Desde o aparecimento dos primeiros etnólogos em Portugal que se vaticina o fim do mundo das expressões tradicionais orais. Leite de Vasconcelos adivinhava que esta memória coletiva antiga iria ser destruída pela modernidade e que era urgente recolher, inventariar todo um corpus de contos, cantos, saberes e rituais que, na sua opinião, constituíam o cerne da alma portuguesa. Este espírito de salvaguarda evoluiu. Hoje sabemos que todo este mundo ancestral continua dentro de nós, de todos nós, independentemente da nossa origem. Sabemos que é algo universal, que define esta coisa estranha de se ser um animal que tem alguma consciência do mundo, que mantém uma memória, que utiliza uma prodigiosa quantidade de recursos pessoais para recriar mundos dentro de si, para viajar no tempo e no espaço com a imaginação para comunicar com os seus semelhantes. Contam-nos uma história que aconteceu em Castro Laboreiro, mas essa história é recontada um pouco por todo o mundo e aconteceu em cada comunidade com mais ou menos variações. E, por vezes, conseguimos perceber que este conto onde se falam de mouros e princesas já tinha sido registado na mitologia da Grécia clássica, que provavelmente o importou da Ásia Menor e que surgiu (pela primeira vez ?) entre as comunidades africanas que ofereceram o mundo à humanidade.
Sim, parte deste mundo tradicional morreu. Mas como em todos os processos naturais, nada morre tudo se transforma. As histórias continuam vivas, transformando-se, adaptando-se aos tempos, como sempre.

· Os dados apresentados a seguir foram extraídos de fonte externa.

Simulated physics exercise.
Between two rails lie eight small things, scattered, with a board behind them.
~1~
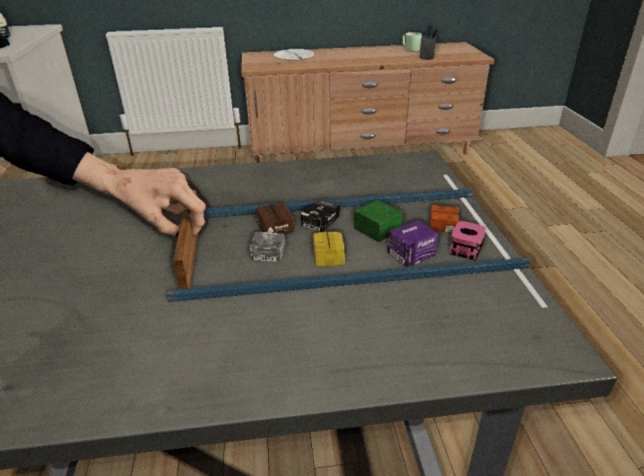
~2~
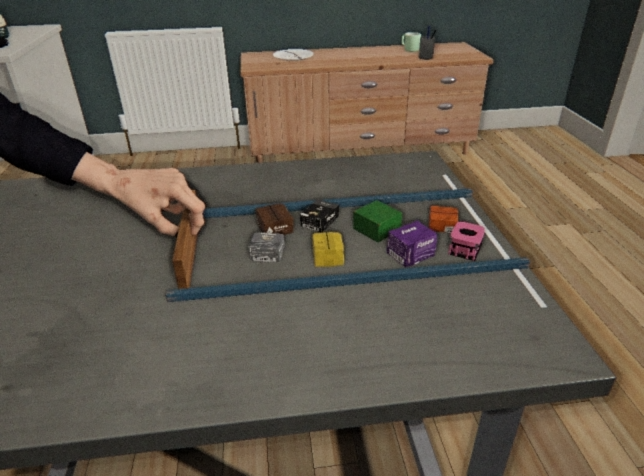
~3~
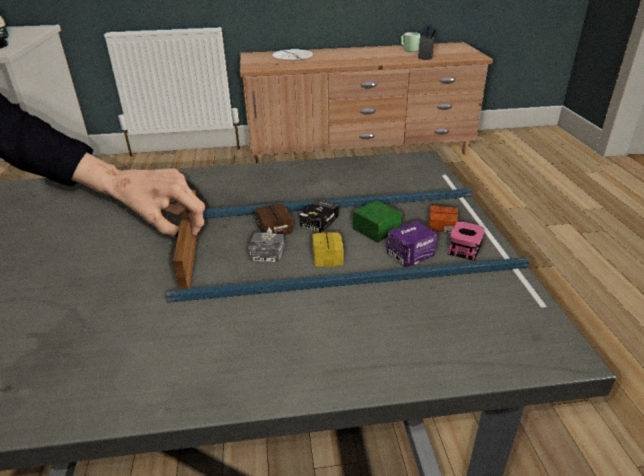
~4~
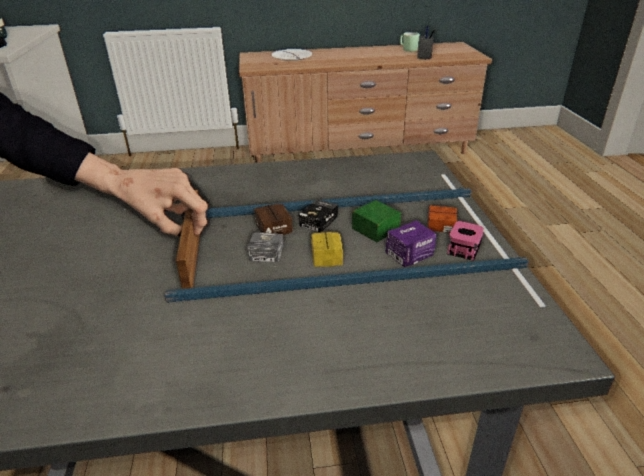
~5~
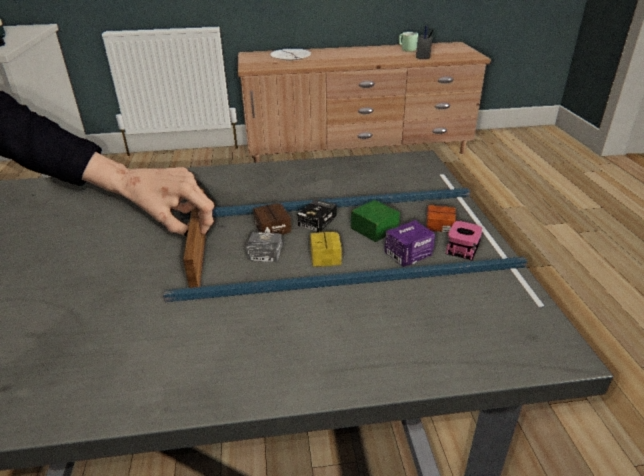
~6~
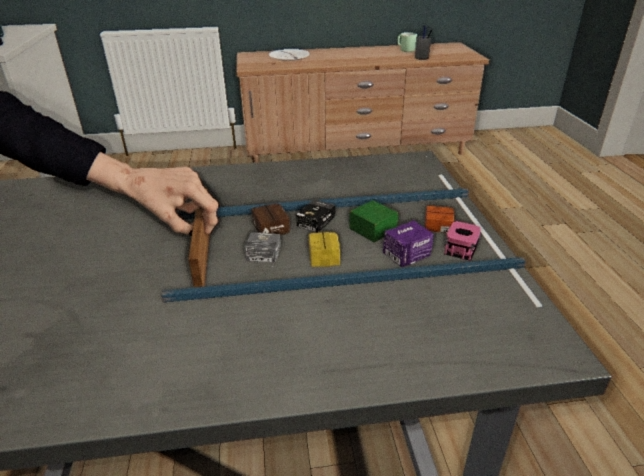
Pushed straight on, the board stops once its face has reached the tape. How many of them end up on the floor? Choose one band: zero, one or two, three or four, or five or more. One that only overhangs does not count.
Five or more.
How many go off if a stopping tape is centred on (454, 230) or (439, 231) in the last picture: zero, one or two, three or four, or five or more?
At the first spot it would be more than four, and at the second one to two.
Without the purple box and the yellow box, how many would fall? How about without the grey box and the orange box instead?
First try 3, second try 4.
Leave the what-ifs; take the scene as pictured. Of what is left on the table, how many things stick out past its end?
3 is the number.
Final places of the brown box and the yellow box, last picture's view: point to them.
Around (483, 204) and around (515, 244).
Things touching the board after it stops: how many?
3 of them.
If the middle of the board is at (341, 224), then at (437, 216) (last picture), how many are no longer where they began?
First 5, then 8.
A little later, none off yet; pink case at rest near (463, 241); orange box at rest near (439, 219); purple box at rest near (408, 244).
Next, none off yet; pink case at rest near (463, 241); orange box at rest near (439, 219); purple box shifted a little near (423, 243).
Later still, none off yet; pink case tilted well over near (524, 242); orange box tilted well over near (501, 221); purple box shifted well along near (496, 242).
When it is over, the number that fall off is five or more; down, black box, green block, purple box, orange box and pink case.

E que tem isto a ver com este espetáculo? Tem tudo. Porque os narradores tradicionais vão desaparecendo mas os mundos que eles representavam continuam por aí no ar, buscando novos narradores, novas formas de contar que lhes deem voz e novas audiências que os escutem e recontem. E esta feliz iniciativa pode ser um momento, uma resposta, que volte a dar uma casa a todas as histórias extraordinárias que nos acompanham desde sempre.